To achieve this goal we have assembled a transdisciplinary team from Arizona State University and the Barrow Neurological Institute. Members have expertise in neuropsychology, neuroimaging, narrative theory, persuasion and strategic communication, as well as religion and culture. The team will achieve four key innovations in research approach, theory, and practice. Integrate narrative theory, neuroimaging, and persuasive outcomes. Each of these areas has been studied independently, but no effort to date has tested responses of the brain to narrative, and correlated those to attitude and behavior change. Our design integrates these concepts in all three project phases, meaning that the neural underpinnings of narrative can be directly linked to practical strategic communication outcomes. Resolve conceptual problems in narrative and psychology of religion. Most narrative theory comes from humanities, which favors interpretive analysis of single narratives (or small sets thereof), and tends to discount generalizable, quantitative, empirical research. Further, studies of the psychology of religion have historically been based on a “measurement paradigm” that takes little account of narrative structure of religious messages
This project tests key narrative theories from communication, literary studies, and psychology in a design that will explain relative effects. It also uses stimuli based on religious master narratives—so often appropriated by extremist groups—to understand the psychological effects of particular message features and to attend to the relationship between narrative and political violence in contested populations, a small subset of which may engage in extremist behavior or financially, ideologically, or politically support extremists. Produce significant innovations in the study of the neuropsychology of narrative. While some research exists on how particular brain regions respond to narrative, none has identified brain networks that are responsible for narrative comprehension. This is a key shortcoming because the activity of any particular region is affected in complex ways by activity in other regions. Existing research also relies on fMRI methods that achieve poor temporal resolution. This prevents full understanding of how various regions work together over time to comprehend a narrative. Only by taking a holistic, multi-modal neuroimaging approach can we fully understand how narrative affects the brain.
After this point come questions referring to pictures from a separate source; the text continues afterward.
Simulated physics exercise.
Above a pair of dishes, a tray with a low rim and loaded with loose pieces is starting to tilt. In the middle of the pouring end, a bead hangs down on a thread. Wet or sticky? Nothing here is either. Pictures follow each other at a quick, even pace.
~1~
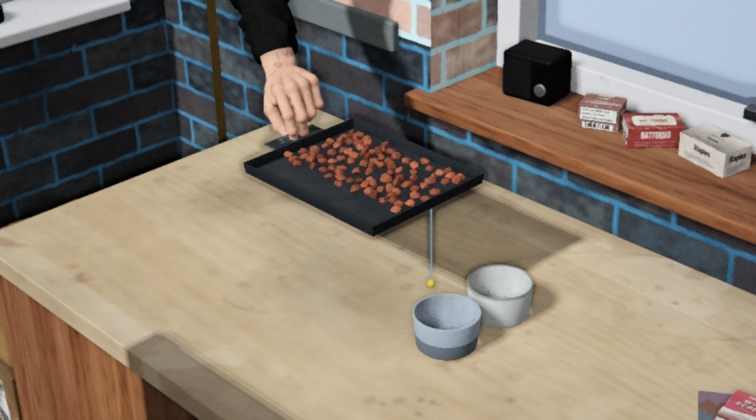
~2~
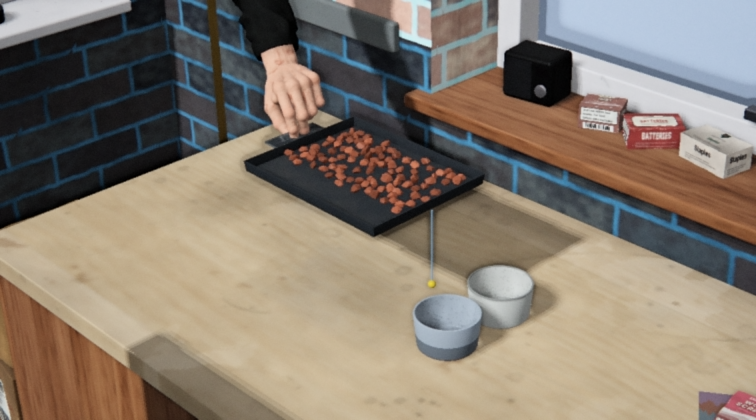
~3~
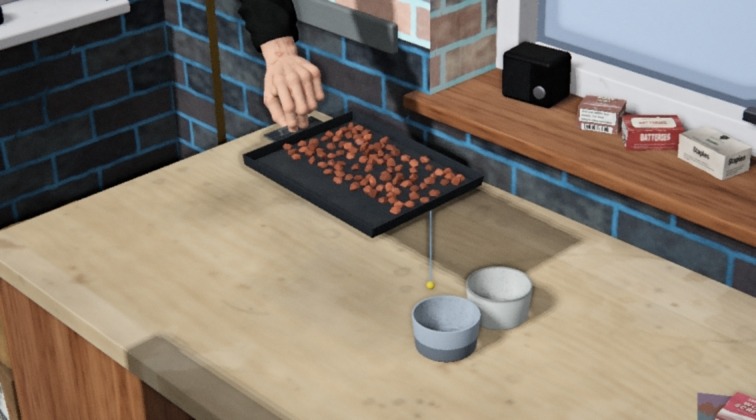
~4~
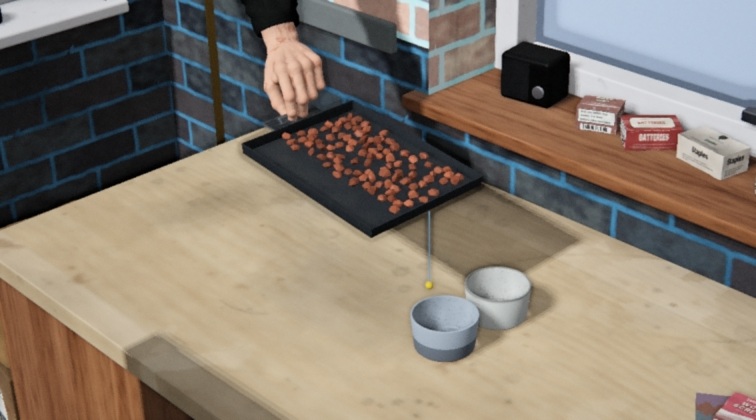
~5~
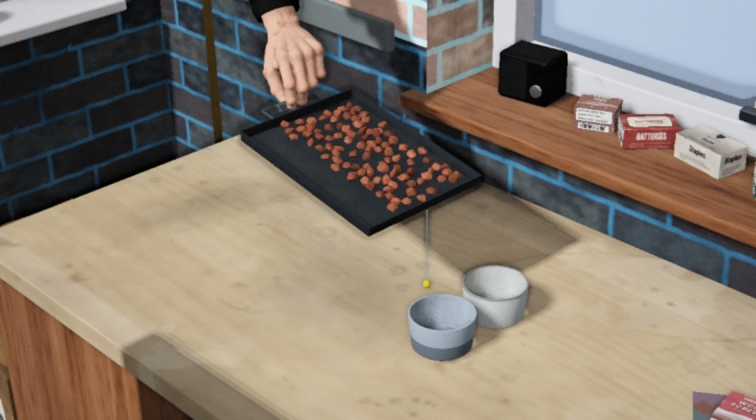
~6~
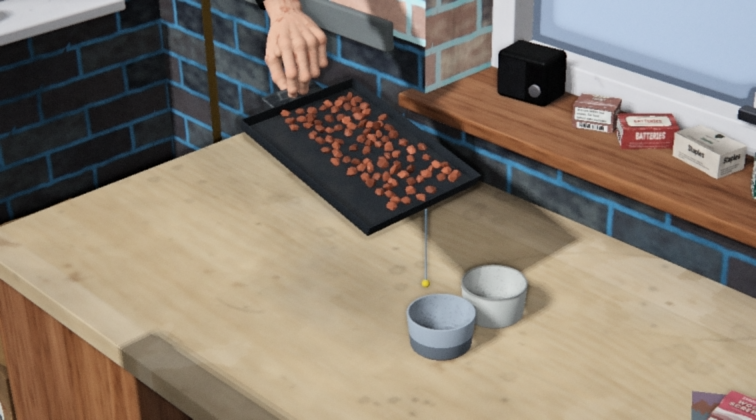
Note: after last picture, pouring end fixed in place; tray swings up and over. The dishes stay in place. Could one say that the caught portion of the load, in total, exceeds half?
Between them the dishes get the bulk of it.
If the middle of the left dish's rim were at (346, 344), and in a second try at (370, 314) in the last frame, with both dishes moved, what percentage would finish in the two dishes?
First placement: 10 per cent; second placement: 0 per cent.
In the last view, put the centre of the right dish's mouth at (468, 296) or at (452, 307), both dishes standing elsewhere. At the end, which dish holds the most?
In the first position the right of the two, in the second the right of the two.
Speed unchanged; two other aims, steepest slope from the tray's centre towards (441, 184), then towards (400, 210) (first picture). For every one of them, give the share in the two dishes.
First some 30, then 50 per cent.
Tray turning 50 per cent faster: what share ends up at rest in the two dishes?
Estimated share: Some 60%.
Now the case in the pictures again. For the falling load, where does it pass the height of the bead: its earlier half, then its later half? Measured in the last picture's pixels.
It passes near (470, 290) first and then near (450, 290).
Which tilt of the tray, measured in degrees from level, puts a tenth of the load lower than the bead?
Roughly 75°.
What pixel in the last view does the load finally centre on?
About (453, 338).
Soon after the last picture, tray tipped steeply; all on the tray.
A little later, tray tipped right over; most on the tray; a small part in the left dish; a small part in the right dish; a small part outside both; a stray few in the air.
Later still, tray tipped past a quarter turn; about a third in the left dish; about a quarter in the right dish; about a third outside both.
At rest, tray tipped past a quarter turn; about a third in the left dish; about a quarter in the right dish; about a third outside both.
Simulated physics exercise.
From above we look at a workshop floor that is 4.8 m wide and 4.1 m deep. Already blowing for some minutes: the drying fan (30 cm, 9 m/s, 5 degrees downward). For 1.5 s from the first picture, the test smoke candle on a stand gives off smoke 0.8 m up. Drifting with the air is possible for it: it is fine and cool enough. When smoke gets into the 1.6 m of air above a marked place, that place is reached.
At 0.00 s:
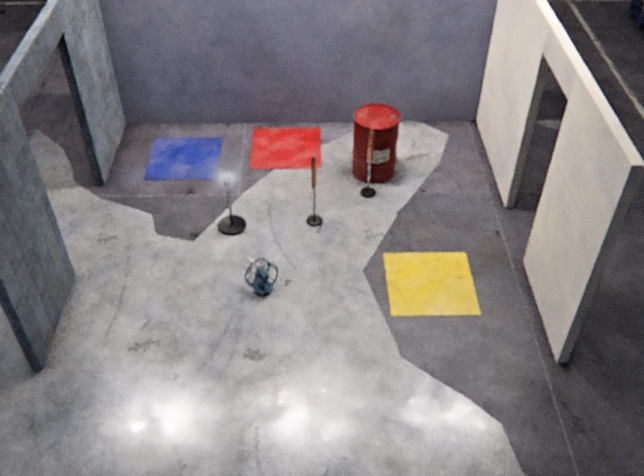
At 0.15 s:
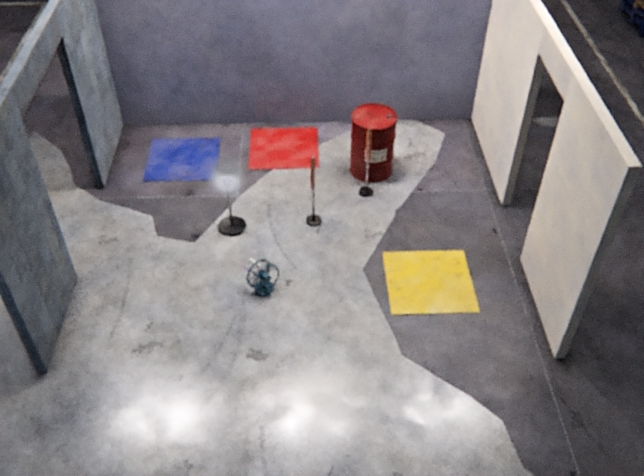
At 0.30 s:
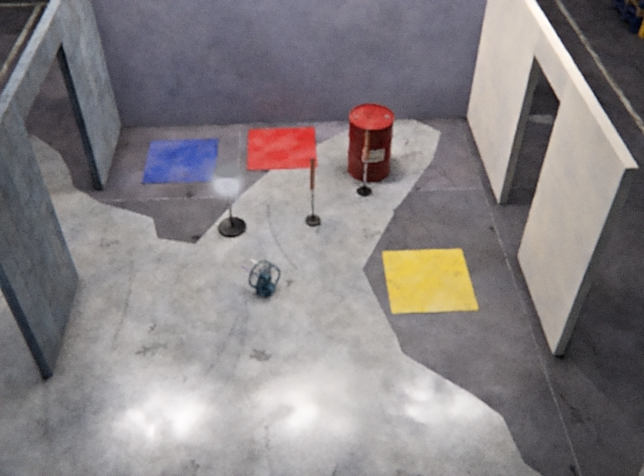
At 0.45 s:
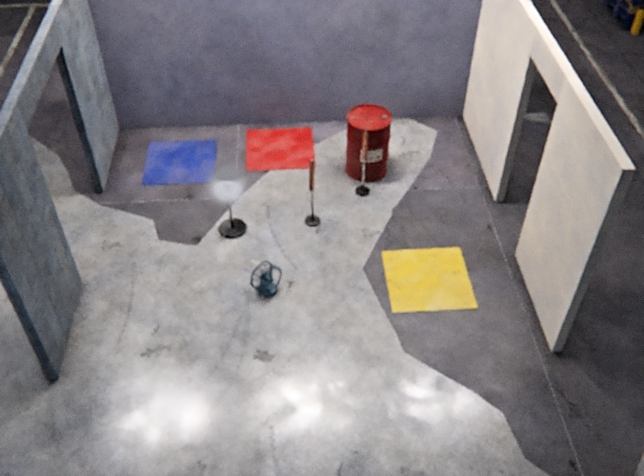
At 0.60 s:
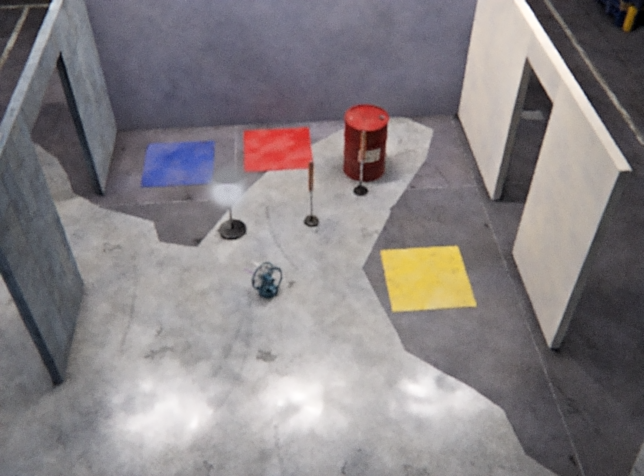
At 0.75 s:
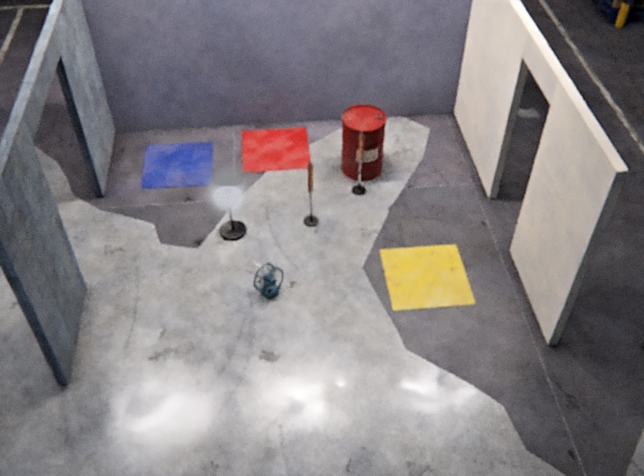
A workshop floor holds a barrel and fan while pale smoke spreads slightly above a stand.
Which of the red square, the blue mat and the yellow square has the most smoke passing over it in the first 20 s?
Blue.
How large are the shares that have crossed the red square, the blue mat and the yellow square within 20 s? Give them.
About 25 per cent red, 80 per cent blue and 5 per cent yellow.
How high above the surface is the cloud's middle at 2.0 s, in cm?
The middle is at about 40 cm above the surface.
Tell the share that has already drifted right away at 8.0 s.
Estimate: Around 50 %.
By 2.0 s, 5 % has passed over the blue mat, 0 % over the yellow square and 0 % over the red square; 0 % has left the area, and the middle of the rest is near (225, 203).
By 4.0 s, 76 % has passed over the blue mat, 0 % over the yellow square and 5 % over the red square; 11 % has left the area, and the middle of the rest is near (196, 107).
By 8.0 s, 83 % has passed over the blue mat, 0 % over the yellow square and 22 % over the red square; 51 % has left the area, and the middle of the rest is near (452, 52).
By 20.0 s, 83 % has passed over the blue mat, 5 % over the yellow square and 23 % over the red square; 86 % has left the area.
7 III.A. STATEMENT OF WORK Scope This project integrates narrative theory, psychology of religion, neuropsychology, neuroimaging, and transcranial magnetic stimulation to describe, explain, and test the response of a Narrative Comprehension Network to stimuli based in religious master narratives. The project builds on a core within-subjects experimental design in the first phase, adding between- subjects manipulations in Phase II to test hypotheses about the functions of the network identified in that phase. Phase III seeks to manipulate key accessible areas via Transcranial Magnetic Stimulation to provide strong inferences about the role those areas play in comprehension.
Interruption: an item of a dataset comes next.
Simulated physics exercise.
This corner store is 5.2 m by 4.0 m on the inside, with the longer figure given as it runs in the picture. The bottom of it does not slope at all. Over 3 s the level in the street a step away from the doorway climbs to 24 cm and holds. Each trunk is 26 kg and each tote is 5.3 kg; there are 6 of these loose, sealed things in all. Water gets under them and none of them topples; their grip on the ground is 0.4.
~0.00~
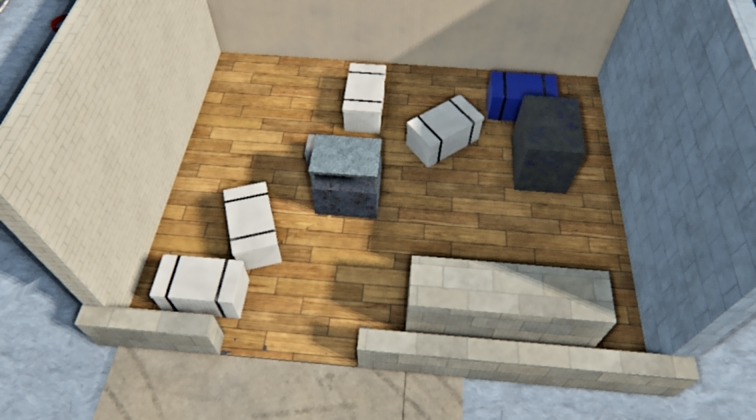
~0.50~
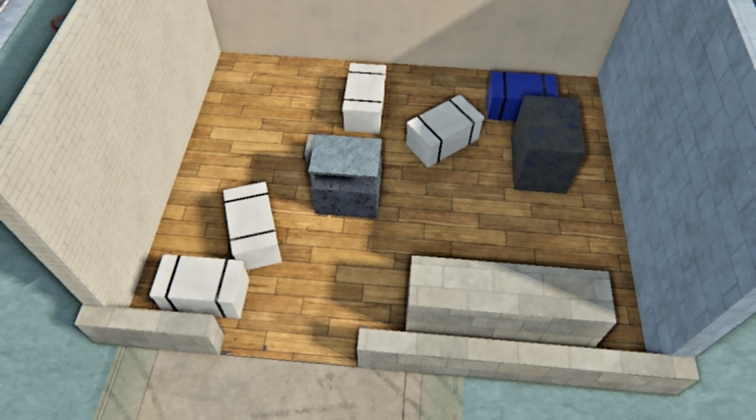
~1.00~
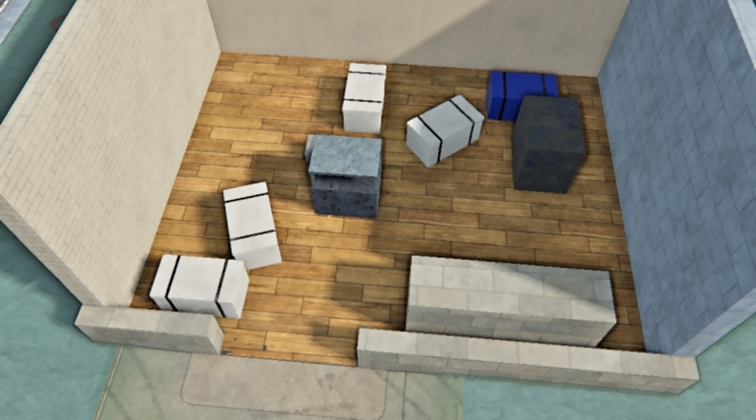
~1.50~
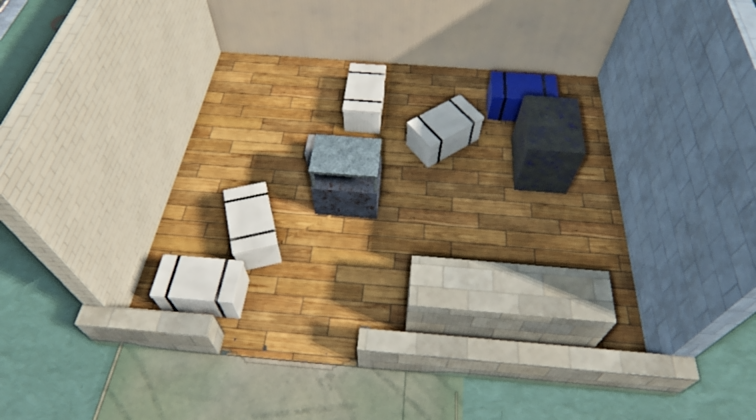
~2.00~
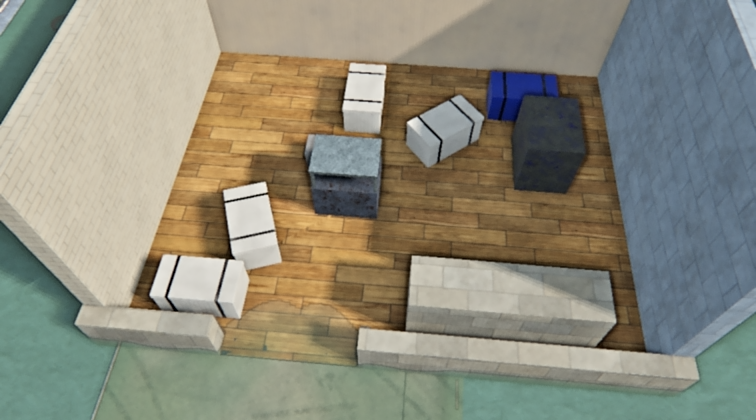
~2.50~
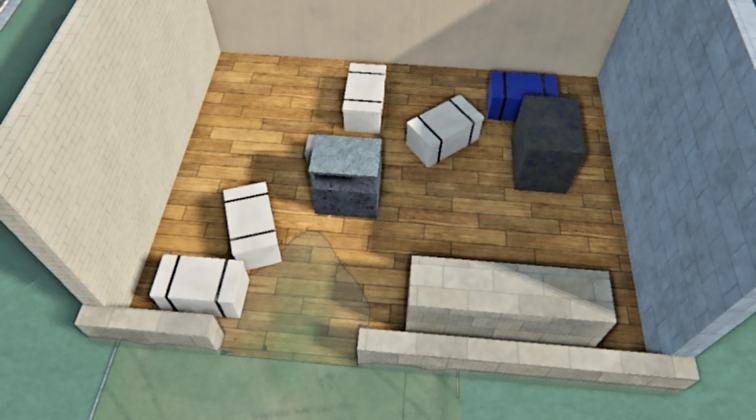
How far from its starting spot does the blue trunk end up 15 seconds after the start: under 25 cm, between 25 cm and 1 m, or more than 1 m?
I'd say it gets moved somewhat.
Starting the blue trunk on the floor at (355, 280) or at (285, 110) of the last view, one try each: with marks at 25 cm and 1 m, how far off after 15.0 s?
Try one - it is swept a long way; try two - it is swept a long way.
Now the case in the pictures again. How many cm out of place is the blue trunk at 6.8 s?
Shift by then: About 0 cm.
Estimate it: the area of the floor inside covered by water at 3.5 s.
Close to 4.0 m2, I'd say.
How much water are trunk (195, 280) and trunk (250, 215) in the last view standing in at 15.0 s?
11 and 19 cm.
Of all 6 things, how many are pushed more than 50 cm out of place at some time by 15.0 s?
I count 6 of them.
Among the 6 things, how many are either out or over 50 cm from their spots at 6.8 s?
By my reckoning, 1.
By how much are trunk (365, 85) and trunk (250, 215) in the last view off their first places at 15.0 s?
Respectively 80 and 400 cm.
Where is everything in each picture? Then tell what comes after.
In the first frame, the blue trunk at (524, 86) rests on the ground; water covers 0.0 m2; 0 of 6 have shifted.
In the second frame, the blue trunk at (524, 86) rests on the ground; 0.0 m2 under water; 0 of 6 have shifted.
In the third frame, the blue trunk at (524, 86), on the bottom; water covers 0.0 m2; 0 of 6 have shifted.
In the fourth frame, the blue trunk at (524, 86) rests on the ground; 0.0 m2 under water; 0 of 6 have shifted.
In the fifth frame, the blue trunk at (524, 86), on the bottom; water covers 0.4 m2; 0 of 6 have shifted.
In the sixth frame, the blue trunk at (524, 86) rests on the ground; 1.2 m2 under water; 0 of 6 have shifted.
After 3.5 s the blue trunk is near (524, 86), 0.0 m from its start, aground; 0 afloat.
After 6.8 s the blue trunk is near (524, 86), 0.0 m from its start, aground; 2 afloat.
After 11.0 s the blue trunk is near (559, 99), 0.5 m from its start, afloat; 6 afloat.
After 15.0 s the blue trunk is near (497, 99), 0.5 m from its start, afloat; 6 afloat.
Finally, this project will create a fundamental basis for understanding how to disrupt or enhance aspects of narrative structure, and/or brain functioning, to minimize or maximize persuasive effects on subject proclivity to engage in political violence.
Need for This Research
This project integrates insights from three mutually-informing theoretical terrains: (1) narrative networks in circulation in contemporary cultures, particularly those narratives that are appropriated by extremists to promote, support, and justify violence; (2) brain networks, the neural and cognitive pathways through which the brain processes narrative as measured by multi-modal brain imaging techniques; and, (3) meaning networks or the patterns of interpretation and influence—attitudinal, intentional and behavioral changes—that accrue when narrative neural networks are activated. We will focus on religious narratives partly because of the theoretical opportunities they provide and partly because of their power in catalyzing extremist behavior.
Subjects In this program of research we are focusing on members of two religious communities, Christians and Muslims . The choice of Christian and Muslim participants affords us a number of theoretical and practical opportunities. They share a number of key similarities for the purpose of our research, including several similar master narratives (e.g. they share cosmology, are monotheistic, and both are Abrahamic religions). They also have several importantly different master narratives (e.g. the primacy of Mohammed’s prophecy for Muslims, the divinity of Jesus for Christians). We can leverage these similarities and differences to design our stimuli. There are several advantages to choosing religious narratives. First, religion is ubiquitous; every culture has some form of religion, and most people in the world are religious. Even if they are not, religious narratives pervade cultures in ways that religious master narratives are familiar to people even if they are not personally religious (Cohen, 2009; Saroglou & Cohen, in press). Third, they are particularly evocative. Religious narratives are among a small set of kinds of narratives that can guide people’s ultimate concerns (Emmons, 2003), making people willing to devote their lives to the charitable service of others, to kill or die in the service of religion. We will also measure several individual difference variables related to religious outlooks: intrinsic religiosity, extrinsic religiosity, quest, and fundamentalism.